Photo credit: Wheelsage
1950 was the year of birth of the Formula 1 World Drivers’ Championship, contested with single-seater cars powered by either supercharged 1500cc engines or naturally aspirated 4500cc units. The Constructors’ Championship — or Marques Championship, as it was then called — was run separately, with two-seater Sports cars.
The single-seaters of those years were conceived entirely according to pre-war tradition: engine at the front, drive to the rear wheels. Only Auto Union had dared to experiment with a rear-engined single-seater — and had succeeded, it must be said, with remarkable conviction. The idea of revisiting that concept had come from Ferdinand Porsche, financed by the Italian industrialist Piero Dusio of Cisitalia, who in 1949 designed a revolutionary Formula 1 car with the engine behind the driver. The financial burden, however, proved overwhelming, and the car never turned a wheel in anger. Today it rests in Stuttgart, in the Porsche Museum — a beautiful ghost.

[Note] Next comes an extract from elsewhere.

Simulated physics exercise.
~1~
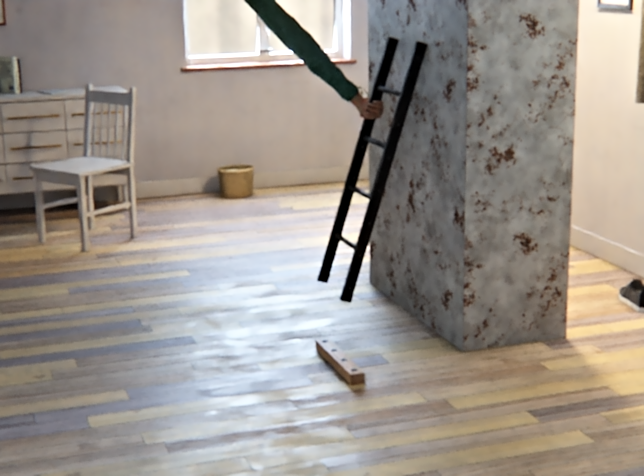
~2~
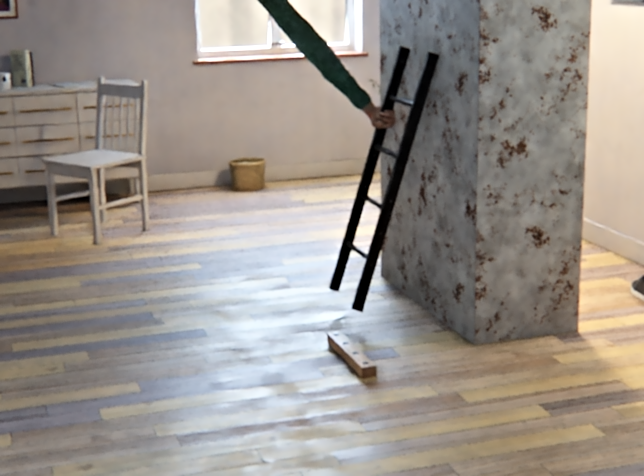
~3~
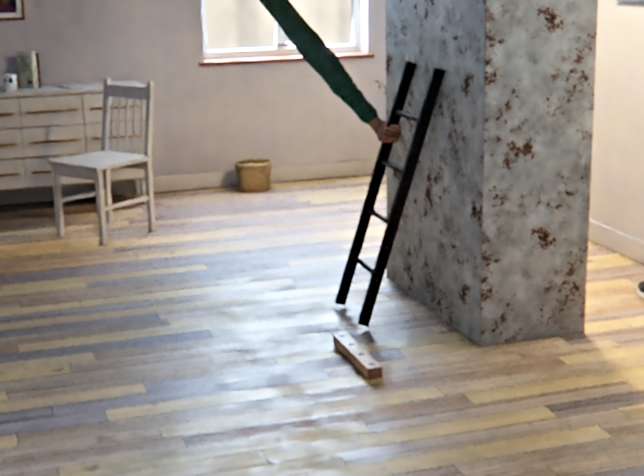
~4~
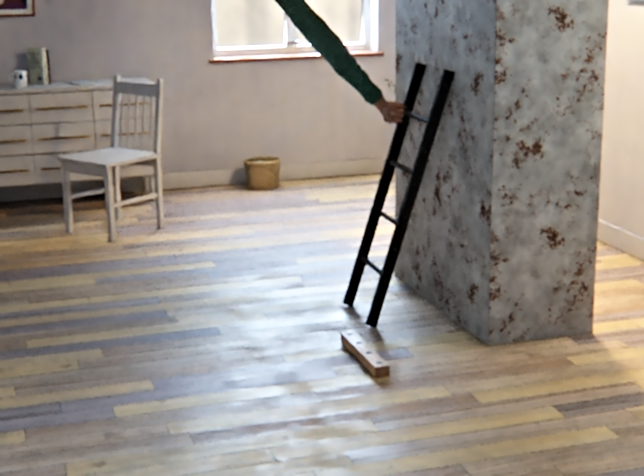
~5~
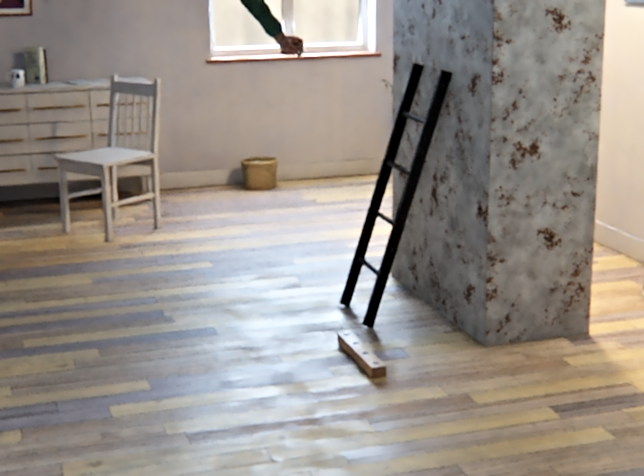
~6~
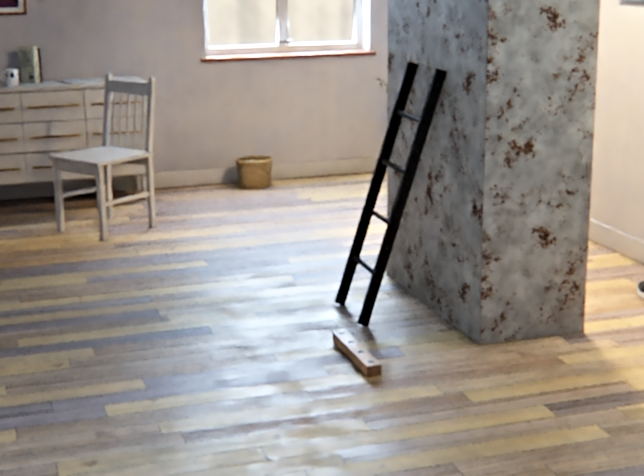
A black, ladder-like gate with two long rails and a few rungs stands out beside a broad grey block mottled with rusty brown, in a room seen from slightly above by a gently swaying camera. A short wooden strip lies on the shiny plank floor near its foot, with a white chair, pale drawers, a basket and a window behind. A green-sleeved arm reaches in from the top, holding the gate and lowering it at a slant against the block. The hand lets go, draws back towards the window and leaves view. The gate stays leaning, still and upright.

Against that backdrop, the 1950 season opened in a manner entirely faithful to the old order: the small supercharged Alfa Romeo 1500s prevailed over the innovative Ferrari V12 of 4500cc — a car that would come into its own only when the regulations changed to favour it. But the seeds of technical revolution had already been sown. In 1956, at the French Grand Prix in Reims, a rear-engined Bugatti appeared on the grid — designed by the Italian engineer Gioachino Colombo, the very man who had given Ferrari its first V12. Driven by Maurice Trintignant, it completed only a few laps before retiring. With it went the dream of a Bugatti revival, through a return to racing, broken on the altar of mechanical frailty — and perhaps on the deeper absence of the great Ettore himself.

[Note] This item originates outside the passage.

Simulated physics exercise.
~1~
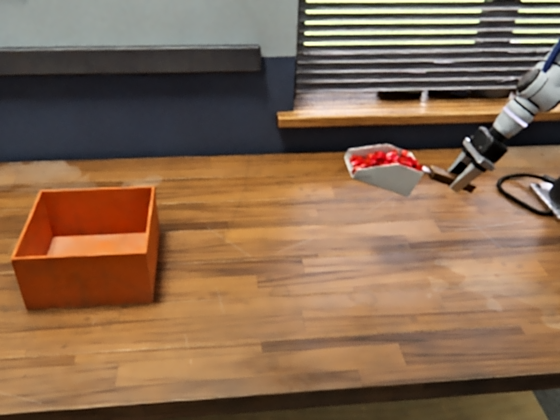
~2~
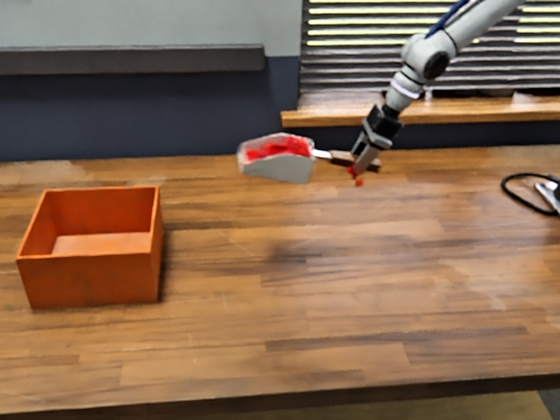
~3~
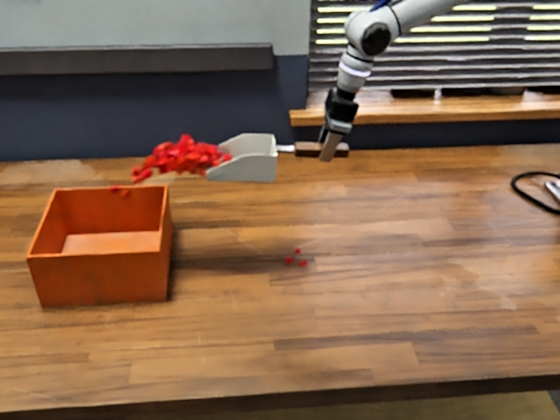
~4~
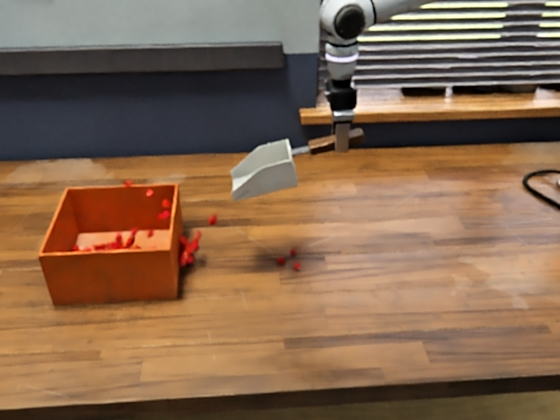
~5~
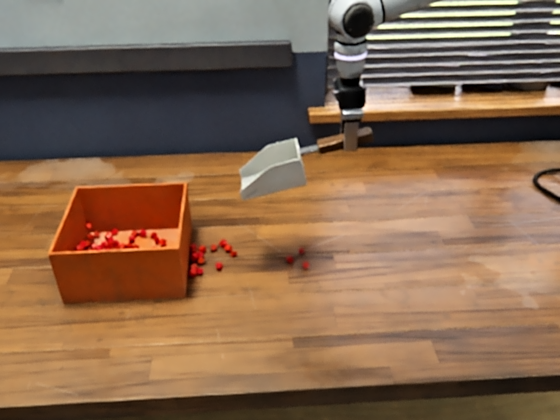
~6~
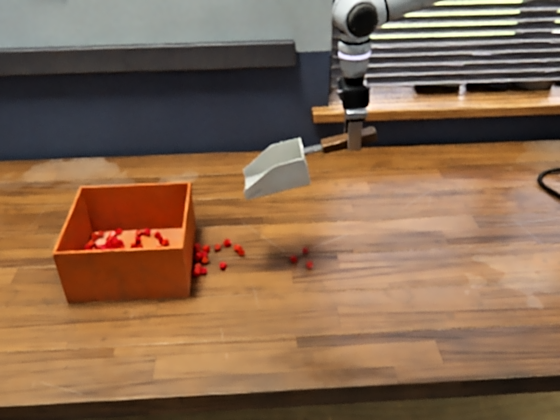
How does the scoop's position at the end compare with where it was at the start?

And so it fell to the English to play the ace of the rear engine in Formula 1. John Cooper had accumulated precious experience with his small Norton-engined Formula 3 single-seaters — nimble, simple, light, and wonderfully driveable machines. He decided to take that philosophy to the top. In 1957, at Monaco, Jack Brabham lined up on the grid with the little T43 Climax and finished sixth. What looked, to many, like a quixotic experiment revealed itself almost immediately as something far more serious: better weight distribution, the elimination of the heavy and cumbersome transmission shaft, superior traction, lower rotational inertia through the corners. The car, smaller and lighter than its rivals, also offered the gift of improved braking efficiency — not an insignificant thing in those years of long, fast circuits. In 1958, with Stirling Moss at the wheel, a Cooper Formula 1 won its first Grand Prix. In 1959 and 1960, Jack Brabham, the pillar of the Cooper Car Company, became World Champion.
Every team followed, with remarkable swiftness. Even Ferrari — the last to convert, out of the fierce resistance of Enzo Ferrari himself. He was a man of the land, Enzo, and he held firmly to the image of the ox pulling the cart — not pushing it. Yet even his will eventually bent: the first rear-engined Ferrari made its debut at the Monaco Grand Prix of 1960. The following year, 1961, Phil Hill became World Champion at the wheel of a rear-engined Ferrari. With the deepest respect, one imagines, for the oxen.